Clintel/ICSF Lecture: The Pseudoscience behind Extreme Weather Attribution
Attribution Science is being used to justify lawsuits and media narratives about a climate catastrophe rather than to advance scientific understanding, said Ralph Alexander in his recent Clintel/ICSF Lecture.
In his presentation to ICSF/Clintel, retired physicist and author Ralph B. Alexander argued that the growing field of “extreme event attribution” is scientifically weak and politically motivated. Alexander authored the recent GWPF publication Contorted Science: The Flawed Logic of Extreme Event Attribution. He graduated with a PhD in physics from the University of Oxford and has been a researcher at major laboratories in Europe and Australia.
You can his full presentation here:
Scam
Alexander focused on studies that attempt to link individual weather disasters—such as floods, heat waves, hurricanes, and wildfires—to human-caused climate change. According to Alexander, these studies exaggerate the role of greenhouse gas emissions and create a misleading public perception that extreme weather is becoming more common and severe. He opened by calling the field “a scam called extreme event weather attribution,” and claimed that many such studies are designed more for legal and political purposes than for objective science.
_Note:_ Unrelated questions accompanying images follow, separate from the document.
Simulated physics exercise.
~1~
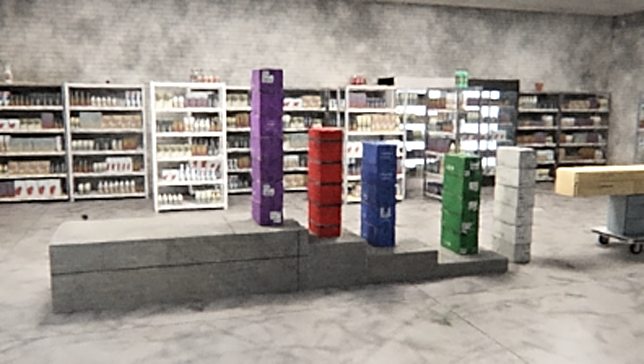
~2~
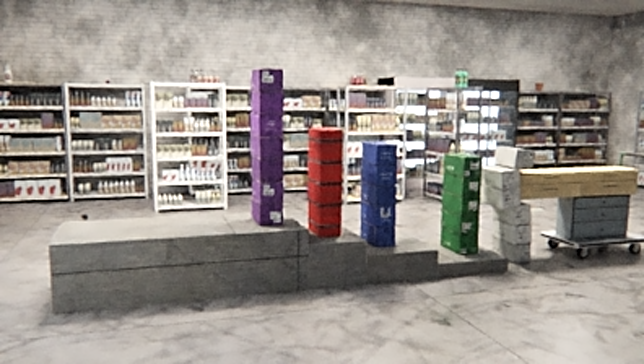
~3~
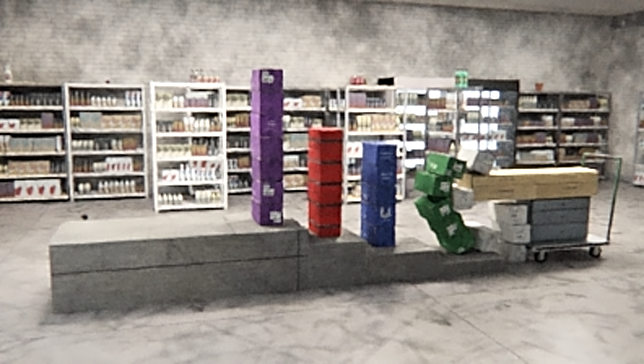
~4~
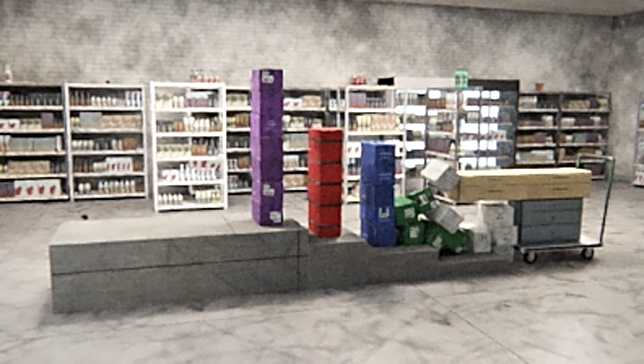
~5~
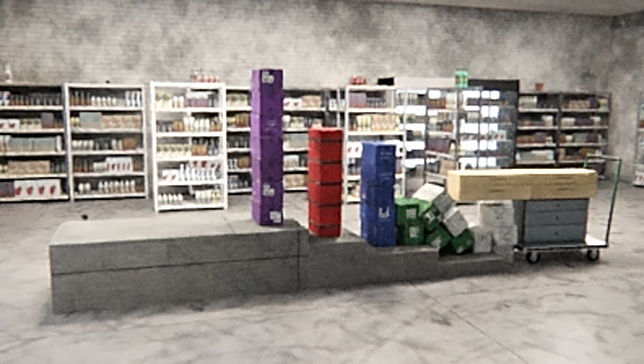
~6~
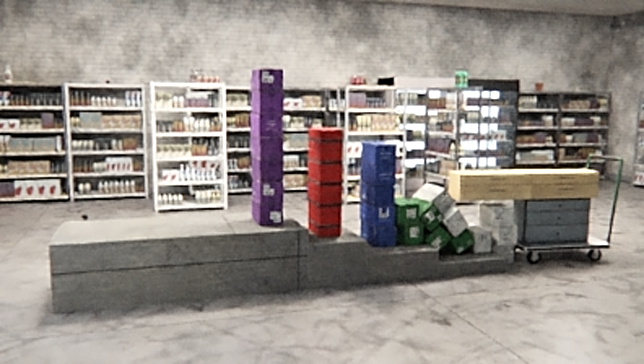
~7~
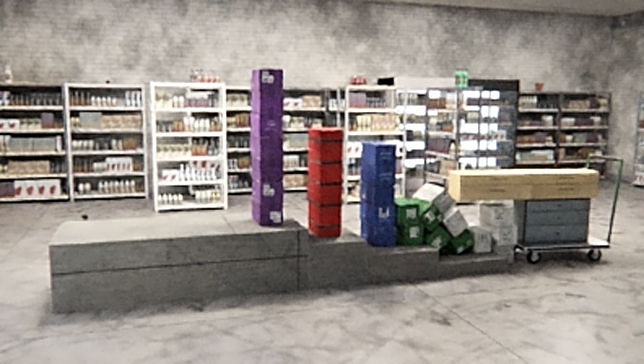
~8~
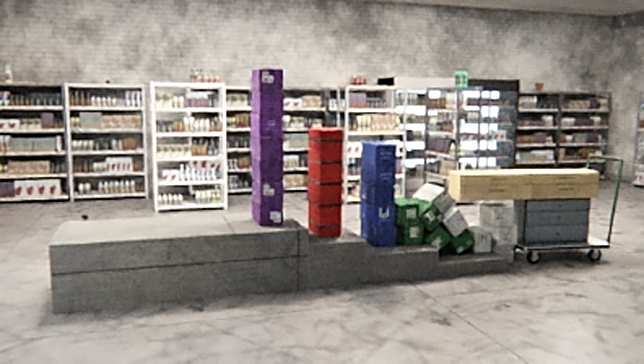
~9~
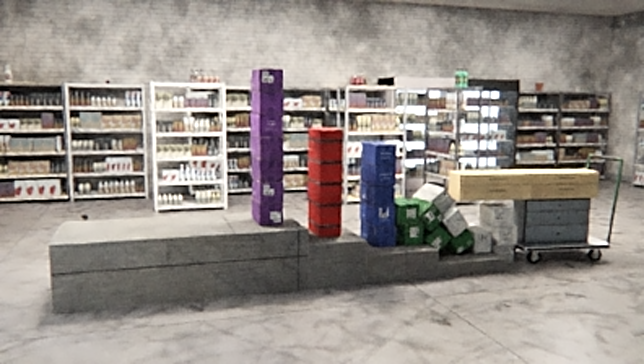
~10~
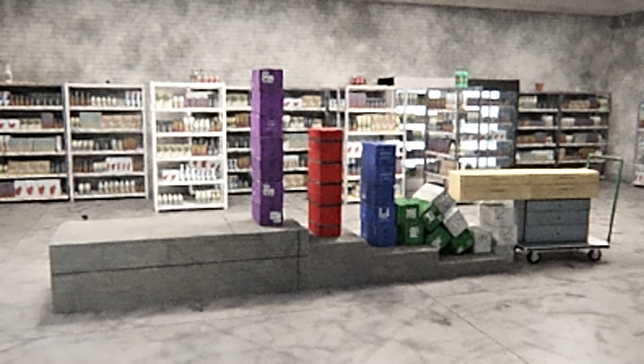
A trolley carrying a long wooden case rolled in from the right and rammed the pale stack, which toppled into the green one and brought it down in a heap against the blue stack, while the blue, red and purple stacks stayed standing.
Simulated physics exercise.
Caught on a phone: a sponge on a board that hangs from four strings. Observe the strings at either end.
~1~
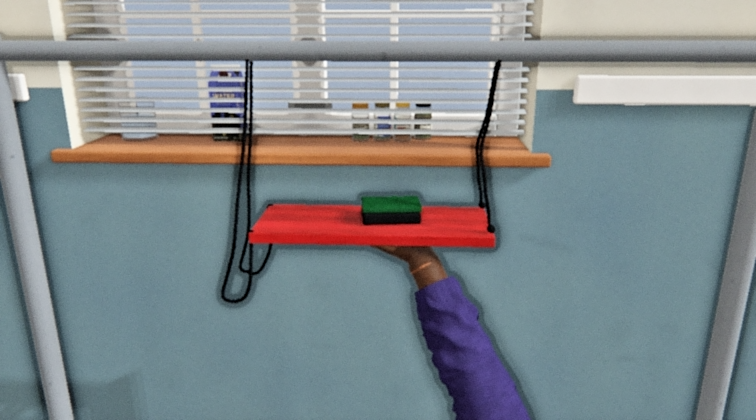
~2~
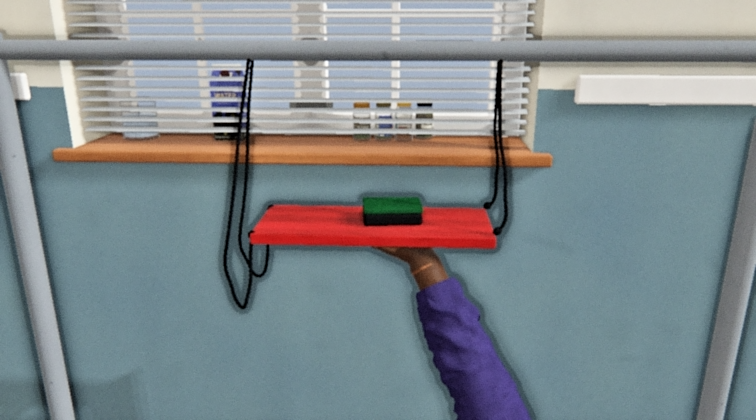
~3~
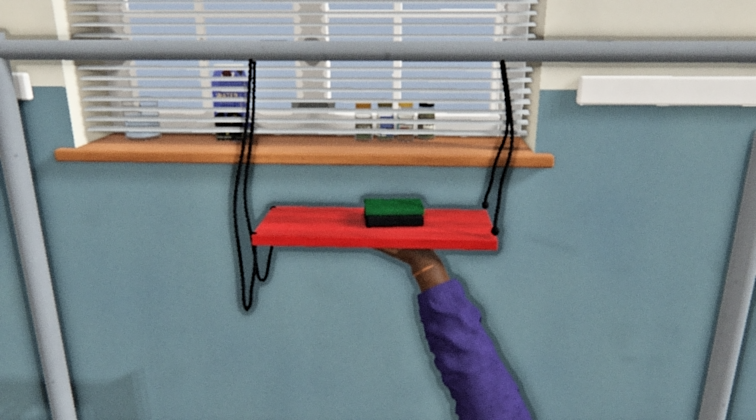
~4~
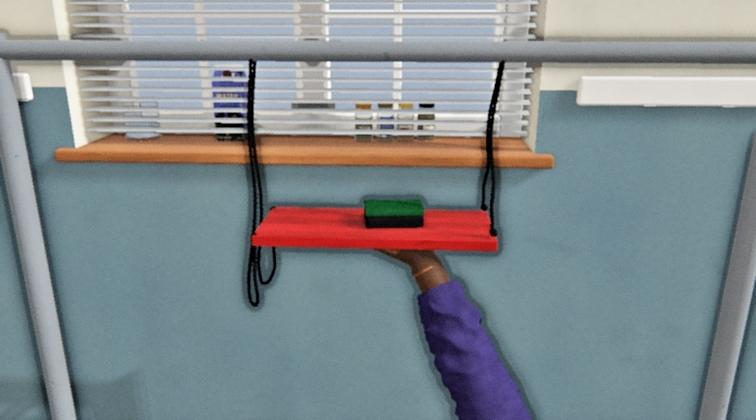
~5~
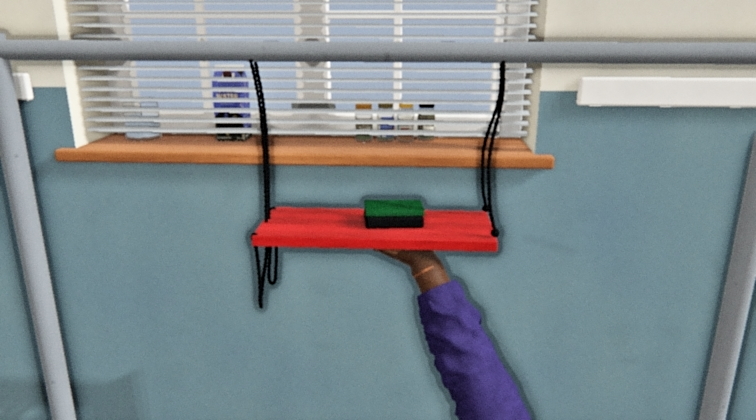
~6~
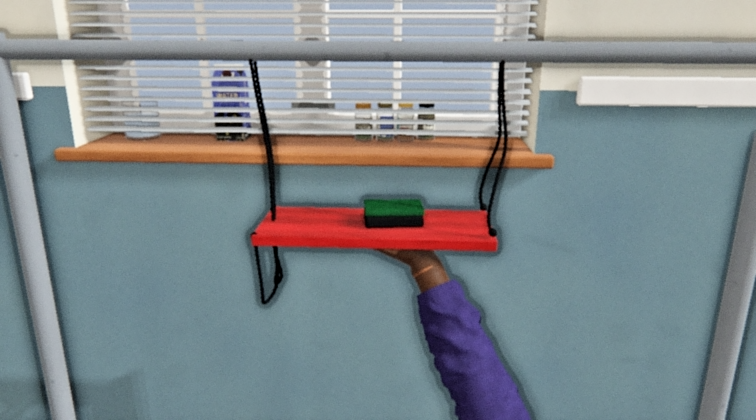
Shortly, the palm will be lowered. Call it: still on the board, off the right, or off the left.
Off the left.
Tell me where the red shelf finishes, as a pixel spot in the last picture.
(412, 301).
Then, 0.42 s past the final frame, board tipped 20° down to the left; sponge sliding near (307, 280).
Then, 0.96 s past the final frame, board tipped 40° down to the left; sponge on the floor.
Then, 1.50 s past the final frame, board tipped 46° down to the left; sponge on the floor.
When it is over, board tipped 47° down to the left; sponge on the floor. The sponge falls from the left end.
A major theme of the talk was Alexander’s contention that observed long-term data do not support claims of worsening extreme weather. He presented a series of graphs and historical examples that showed little or no upward trend in heat waves, droughts, floods, hurricanes, tornadoes, or wildfires. Discussing heat waves in the United States, he stated: “there’s no question that if there’s any trend, it’s downward.” He pointed to the severe heat of the 1930s in the United States and argued that more recent decades have not exceeded those conditions. He made similar claims about droughts in California and Europe, floods in Germany, Atlantic hurricanes, Pacific typhoons, tornadoes in the United States, and global wildfire activity, repeatedly asserting that the historical record does not show a statistically meaningful increase in extreme weather events.
IPCC
Alexander also criticized the evolving stance of the Intergovernmental Panel on Climate Change. He argued that earlier IPCC reports were relatively cautious about attributing extreme weather to human influence, but that the organization shifted in its 2021 Sixth Assessment Report toward stronger attribution claims. He maintained that this shift was not justified by the evidence and contradicted the observational trends he had just presented. In his words, “the whole basis for extreme weather event attribution really is that there is no basis.”
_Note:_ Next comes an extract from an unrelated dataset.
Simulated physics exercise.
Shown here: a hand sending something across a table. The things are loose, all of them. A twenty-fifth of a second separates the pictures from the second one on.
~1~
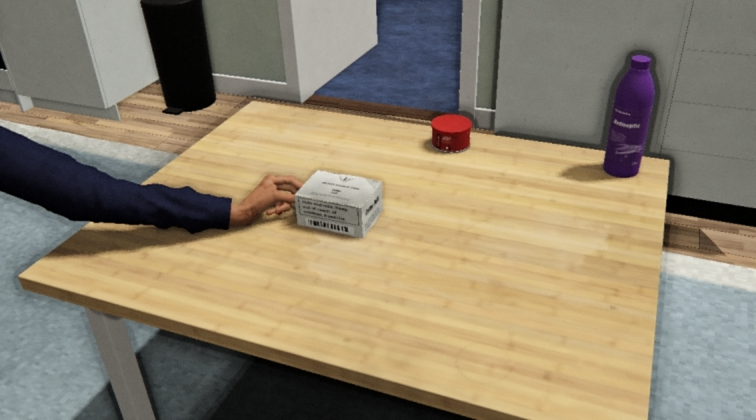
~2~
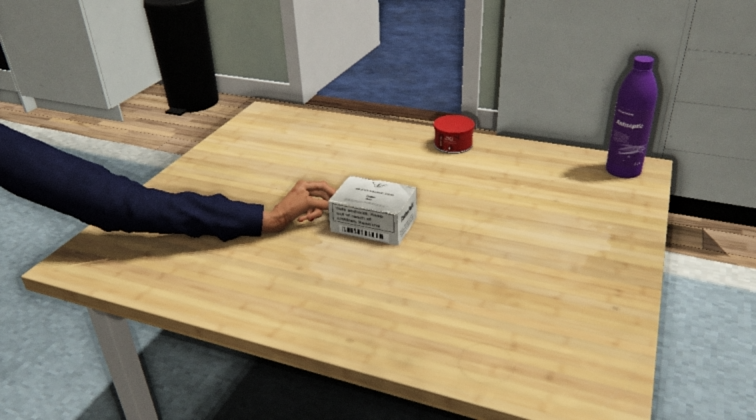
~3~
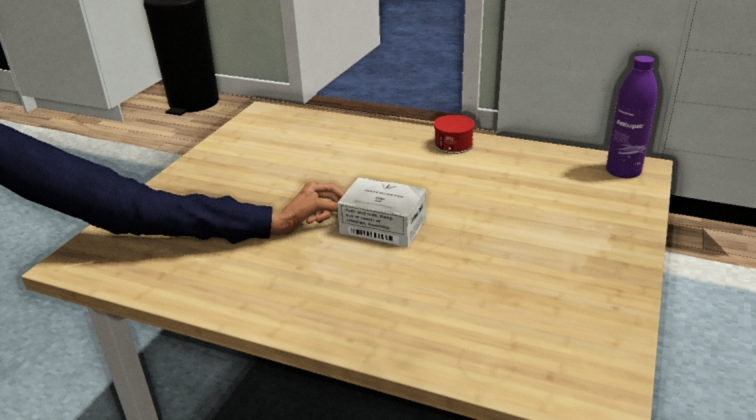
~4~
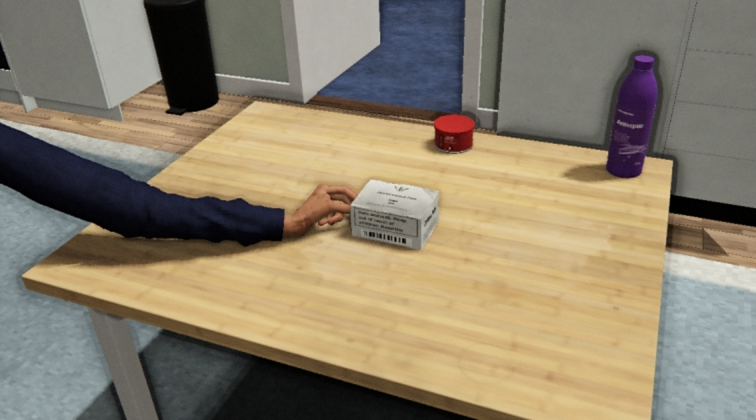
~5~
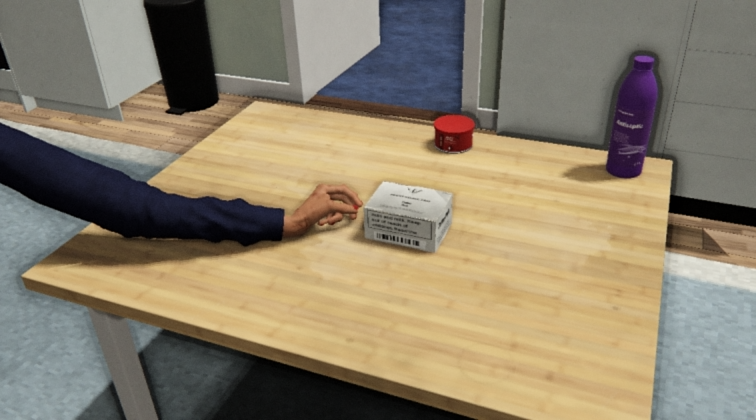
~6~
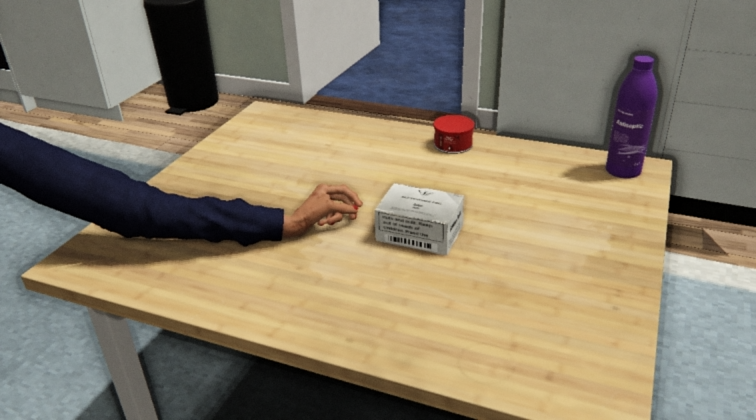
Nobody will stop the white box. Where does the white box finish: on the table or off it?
On the table.
Then, 0.24 s later than the last frame, white box moved about its own width near (439, 222).
Then, 0.48 s later than the last frame, white box resting near (439, 222).
When it is over, moved from the start, white box. End places, in pixels of the last picture, white box near (439, 222).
A substantial portion of the presentation focused on climate models, which Alexander described as unreliable foundations for attribution studies. He argued that many models overestimate warming trends, fail to reproduce important atmospheric and oceanic patterns, and cannot accurately reconstruct past climates. He highlighted what he considered a major flaw: the inability of climate models to “hindcast” earlier climate conditions accurately. Since attribution studies compare current weather with hypothetical pre-industrial climates, he argued that uncertainty in reconstructing those earlier climates undermines the conclusions of attribution research. He cited discrepancies between model projections and observed warming rates, as well as the inability of models to reproduce certain atmospheric features, such as the predicted tropical “hot spot.”
Case studies
The presentation then moved into detailed case studies. One involved a 2024 heat wave in the southwestern United States and Central America. Alexander criticized an attribution study that concluded the event had become “35 times more likely” because of climate change. He argued that the study relied on incomplete temperature records, uncertain data sets, and climate models with known weaknesses. He emphasized that when measurement uncertainty is included, the estimated increase in likelihood could fall dramatically. He claimed the event might only have been “2.6 to 3.2 times more likely than in the past, not 35 times.”
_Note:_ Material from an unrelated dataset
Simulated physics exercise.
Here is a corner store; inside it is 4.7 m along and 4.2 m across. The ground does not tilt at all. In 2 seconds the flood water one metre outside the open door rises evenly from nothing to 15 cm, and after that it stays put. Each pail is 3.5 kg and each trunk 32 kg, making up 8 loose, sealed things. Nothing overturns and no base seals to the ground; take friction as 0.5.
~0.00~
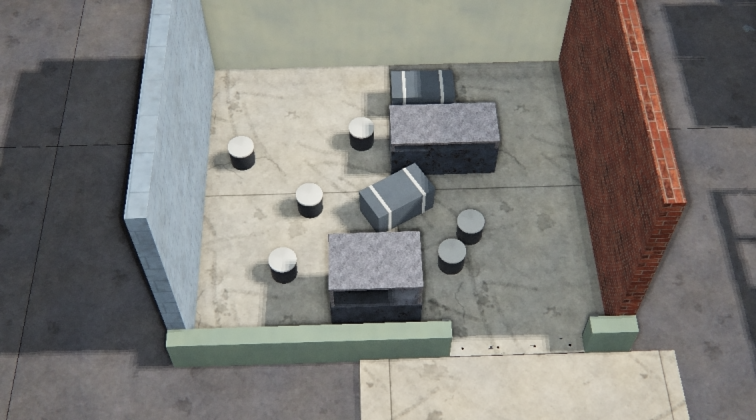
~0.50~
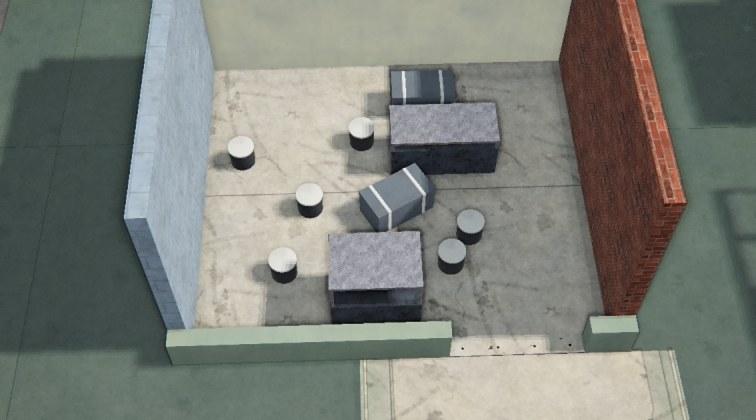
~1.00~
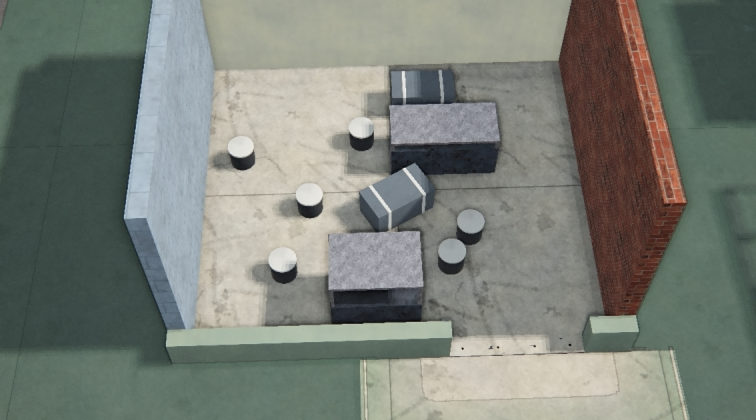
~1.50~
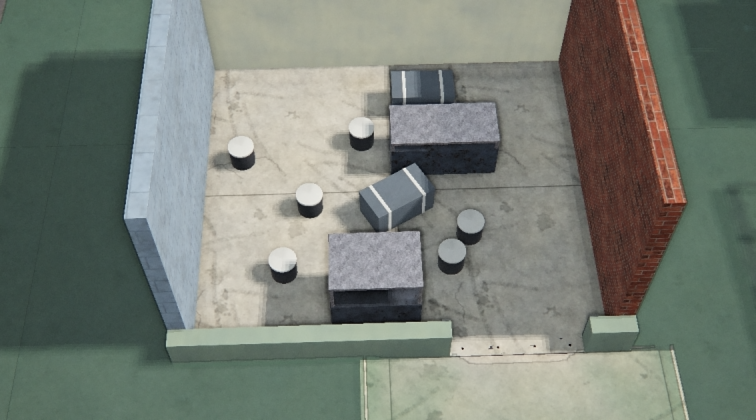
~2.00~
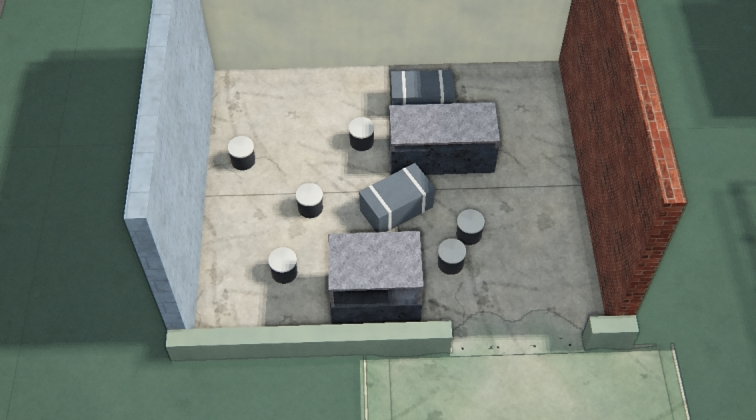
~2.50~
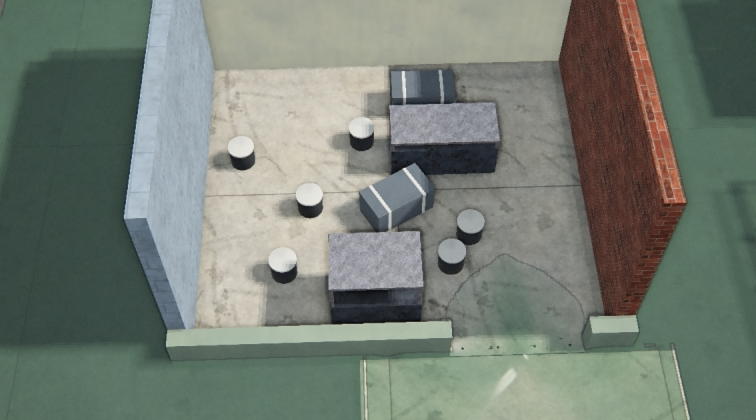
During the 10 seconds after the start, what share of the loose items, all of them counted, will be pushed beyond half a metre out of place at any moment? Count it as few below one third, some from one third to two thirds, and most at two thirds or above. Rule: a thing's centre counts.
Few.
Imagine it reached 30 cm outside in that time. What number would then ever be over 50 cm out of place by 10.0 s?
Count: 8.
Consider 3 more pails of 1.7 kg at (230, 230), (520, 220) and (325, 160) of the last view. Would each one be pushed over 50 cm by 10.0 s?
One: Within it. Two: Beyond it. Three: Within it.
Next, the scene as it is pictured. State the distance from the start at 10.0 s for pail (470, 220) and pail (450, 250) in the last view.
Net displacement, in order: 80 cm; 200 cm.
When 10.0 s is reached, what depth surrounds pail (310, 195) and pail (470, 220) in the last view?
Close to 2 and 12 centimetres.
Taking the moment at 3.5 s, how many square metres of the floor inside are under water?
Flooded: Near 4.5 m2.
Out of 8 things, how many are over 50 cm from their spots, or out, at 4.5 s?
2 in all.
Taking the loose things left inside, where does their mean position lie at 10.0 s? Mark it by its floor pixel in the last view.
Near (341, 188).
After 3.5 s 0 of 8 are over 50 cm from their spots; 0 afloat.
After 4.5 s 2 of 8 are over 50 cm from their spots; 1 afloat.
After 7.0 s 2 of 8 are over 50 cm from their spots; 1 afloat.
After 10.0 s 2 of 8 are over 50 cm from their spots, and 2 have been at some point; 1 afloat.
Another case study examined devastating floods in Texas in 2025. Alexander disputed claims that climate change played a decisive role, arguing that floods have historically occurred in the region and that factors such as landscape, rainfall duration, and river basin characteristics matter more than small changes in precipitation averages. He also criticized the baseline periods chosen in the study, saying they exaggerated warming trends by including decades of mid-20th century cooling.
He devoted special attention to two Irish attribution studies carried out by researchers at Maynooth University. One study concluded that an Irish heat wave was roughly two and a half times more likely because of climate change, while another linked recent flooding events to increased rainfall probabilities. Alexander argued that both studies relied too heavily on uncertain climate models and failed to account properly for measurement uncertainty. Referring to the Irish heat wave, he remarked that “the heat wave really wasn’t any big deal,” noting that the recorded temperatures were below historical national records and within what he considered normal variability.
Litigation
Toward the end of the presentation, Alexander argued that extreme event attribution developed primarily to support climate litigation against fossil fuel companies. He traced this trend back to meetings between activists and scientists in 2012 that, according to him, sought to emulate anti-tobacco legal campaigns. He claimed that attribution science was increasingly being used to justify lawsuits and media narratives about a climate catastrophe rather than to advance scientific understanding. He also blamed modern media and digital technology for amplifying public perceptions of worsening weather disasters, arguing that smartphones, satellite observations, and online news coverage simply make events more visible today than in the past.